If you instead fertilize the lawn in fall following will happen:
- the grass re-starts active growth in september again when air temperatures become moderate and rain is more readily available. Since photosynthesis now also is possible, the grass will be able to put quite a bit away to storage eventhough growth is heavy. there is a net gain for the storage reserves.
- in late fall (late october) there is almost no active top growth. the grass has basically stopped growing due to unfavorable temperatures, but the grass plant metabolism is still active as long as the grass is still green and has not been put dormant by a deep heavy freeze. So from end october to about end november the ability to store carbohydrate reserves in the roots is highest. There is almost no demand for leaf tissue production and all photosynthesis taking place will be put in storage.

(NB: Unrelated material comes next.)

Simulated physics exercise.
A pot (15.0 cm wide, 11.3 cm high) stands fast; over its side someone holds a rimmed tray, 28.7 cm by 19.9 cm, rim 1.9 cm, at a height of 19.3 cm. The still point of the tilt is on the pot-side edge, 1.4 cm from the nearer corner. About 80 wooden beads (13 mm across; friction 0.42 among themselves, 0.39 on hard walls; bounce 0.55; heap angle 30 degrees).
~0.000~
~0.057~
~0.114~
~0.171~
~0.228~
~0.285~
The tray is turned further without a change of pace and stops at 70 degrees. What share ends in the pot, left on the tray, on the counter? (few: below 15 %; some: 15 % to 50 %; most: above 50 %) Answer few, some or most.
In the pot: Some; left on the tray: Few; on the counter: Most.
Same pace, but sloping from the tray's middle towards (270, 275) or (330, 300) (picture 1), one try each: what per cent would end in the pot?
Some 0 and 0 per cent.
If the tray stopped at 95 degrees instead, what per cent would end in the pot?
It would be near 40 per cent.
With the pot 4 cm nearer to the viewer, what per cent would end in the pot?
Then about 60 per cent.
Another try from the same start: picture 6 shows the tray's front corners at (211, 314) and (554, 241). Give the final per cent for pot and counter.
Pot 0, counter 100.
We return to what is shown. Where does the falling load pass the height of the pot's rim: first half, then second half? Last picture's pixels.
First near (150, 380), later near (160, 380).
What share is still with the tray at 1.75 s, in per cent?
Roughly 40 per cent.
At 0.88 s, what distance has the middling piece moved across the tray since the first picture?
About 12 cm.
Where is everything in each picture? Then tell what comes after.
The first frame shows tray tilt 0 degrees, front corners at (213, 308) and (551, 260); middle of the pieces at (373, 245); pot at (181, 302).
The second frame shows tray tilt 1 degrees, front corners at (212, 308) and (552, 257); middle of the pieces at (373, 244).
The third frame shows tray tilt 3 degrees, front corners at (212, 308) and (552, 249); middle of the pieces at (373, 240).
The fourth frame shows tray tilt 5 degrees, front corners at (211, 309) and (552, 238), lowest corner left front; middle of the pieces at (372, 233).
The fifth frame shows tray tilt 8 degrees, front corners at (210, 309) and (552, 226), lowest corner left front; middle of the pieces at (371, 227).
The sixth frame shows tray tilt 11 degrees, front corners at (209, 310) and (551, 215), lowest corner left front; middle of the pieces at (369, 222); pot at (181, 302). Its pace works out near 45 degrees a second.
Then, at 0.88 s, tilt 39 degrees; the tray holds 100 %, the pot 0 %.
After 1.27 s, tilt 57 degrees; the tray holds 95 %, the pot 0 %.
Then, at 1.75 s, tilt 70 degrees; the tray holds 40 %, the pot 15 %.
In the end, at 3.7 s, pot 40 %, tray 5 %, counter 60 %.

- next spring the grass will enter the season with a good well build storage reserve. The grass can photosynthesize at this time, but the early flush growth in spring will probably use all of the carbohydrates produced then plus some of the stored reserves. The balance is ok as long as you dont add a lot of fertilizer at this time.

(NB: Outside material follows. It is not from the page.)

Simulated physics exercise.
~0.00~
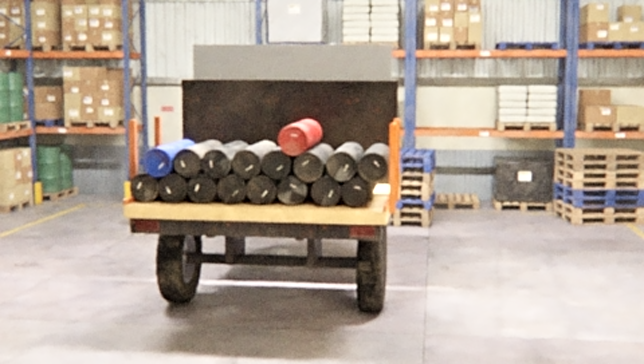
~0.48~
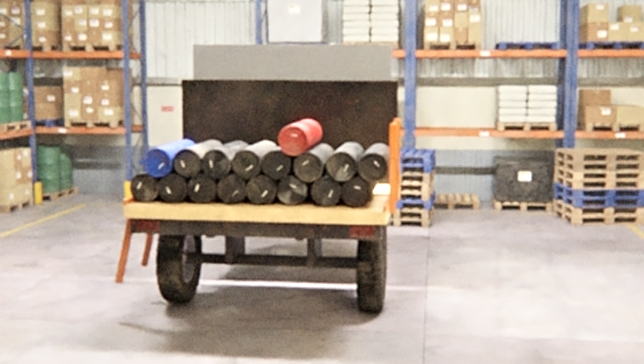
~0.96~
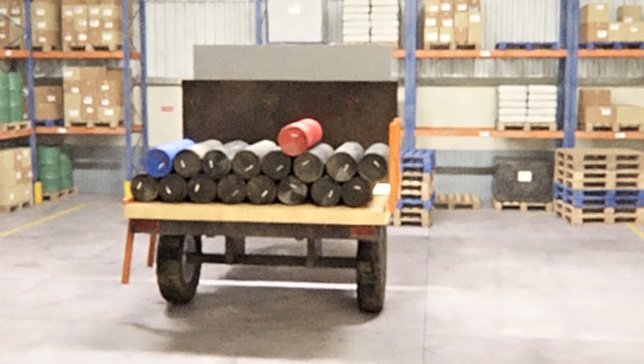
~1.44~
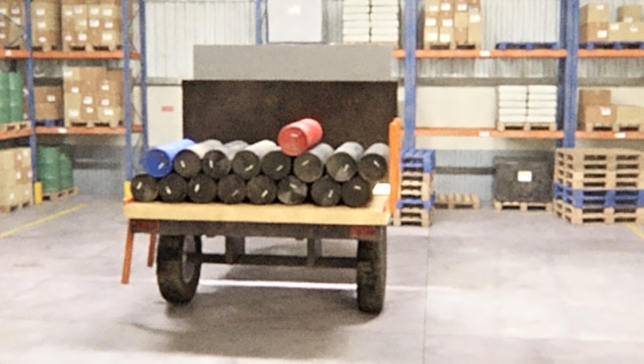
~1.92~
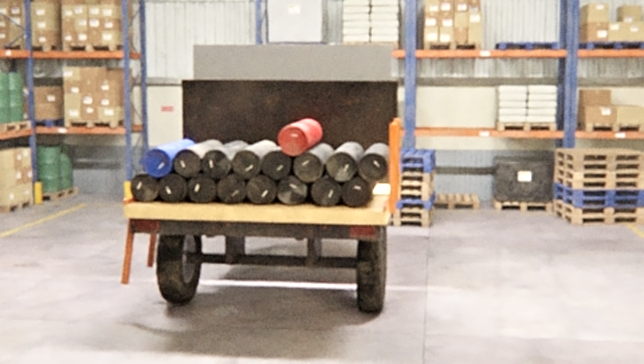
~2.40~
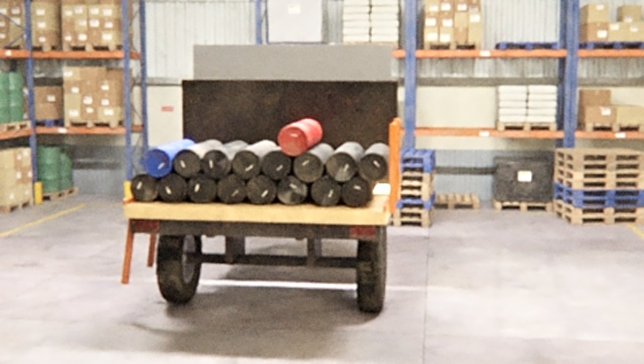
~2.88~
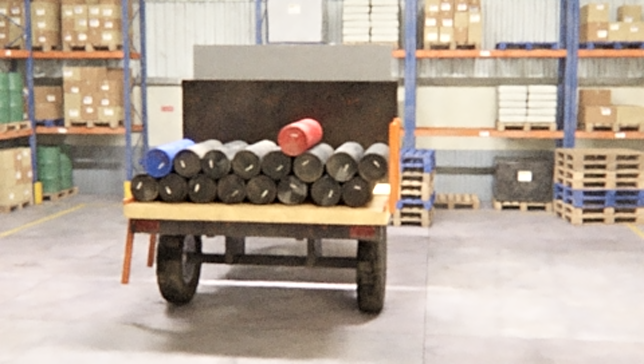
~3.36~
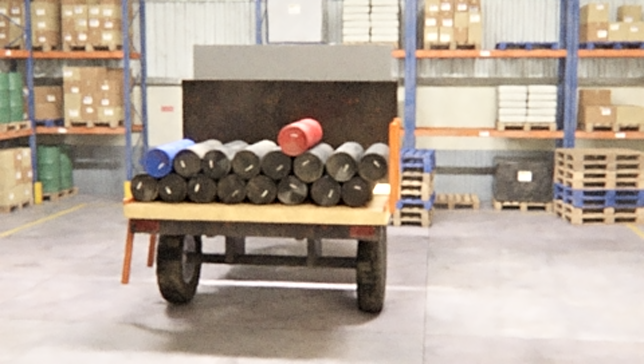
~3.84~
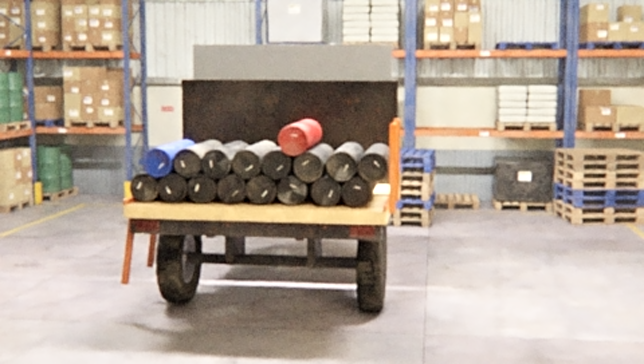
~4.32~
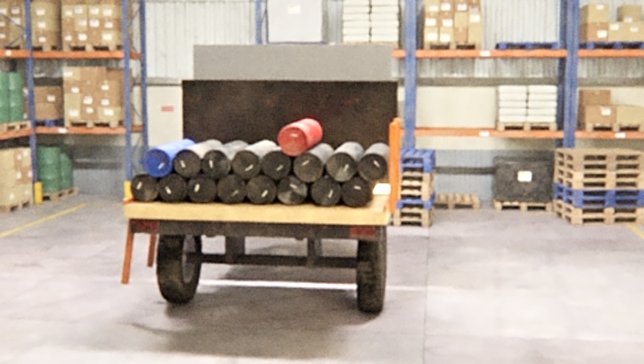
A stack of mostly black gas cylinders lies across the flatbed of a lorry, seen from its tail end in a warehouse. A blue cylinder rests on the upper row at the left, and a red one sits on top towards the right. Racks of boxes, green drums and piles of pallets stand behind. The orange posts at the left edge swing down quickly and hang below the deck, while the right side's post stays upright. The cylinders remain in place, and the whole load is still on the deck at the end.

- after the initial spring growth (april) you can fertilize to thicken up the lawn and give it a nice green color in may. The temperatures are still conductive for photosynthesis and the naturally slower growth (compared to march/april) combined with warmer soil temperatures makes this a good time to fertilize and still preserve storage reserves.
- if the lawn enters the summer with a healthy reserve of stored carbohydrates it will be able to maintain growth and avoid stress during hot summer months.
Now compare this to a lawn which is fertilized in early spring (march) and then not again until middle of summer (july/august) which is typically how home owners fertilize lawns.
he very early spring fertilization will unduly reduce the reserves (early spring growth is already taxing on the reserves because plants will have to be constituted from the begining). It is better to wait until the first inital flush growth to fertilize.
If you fertilize in May, September and late October you will have a much healthier lawn.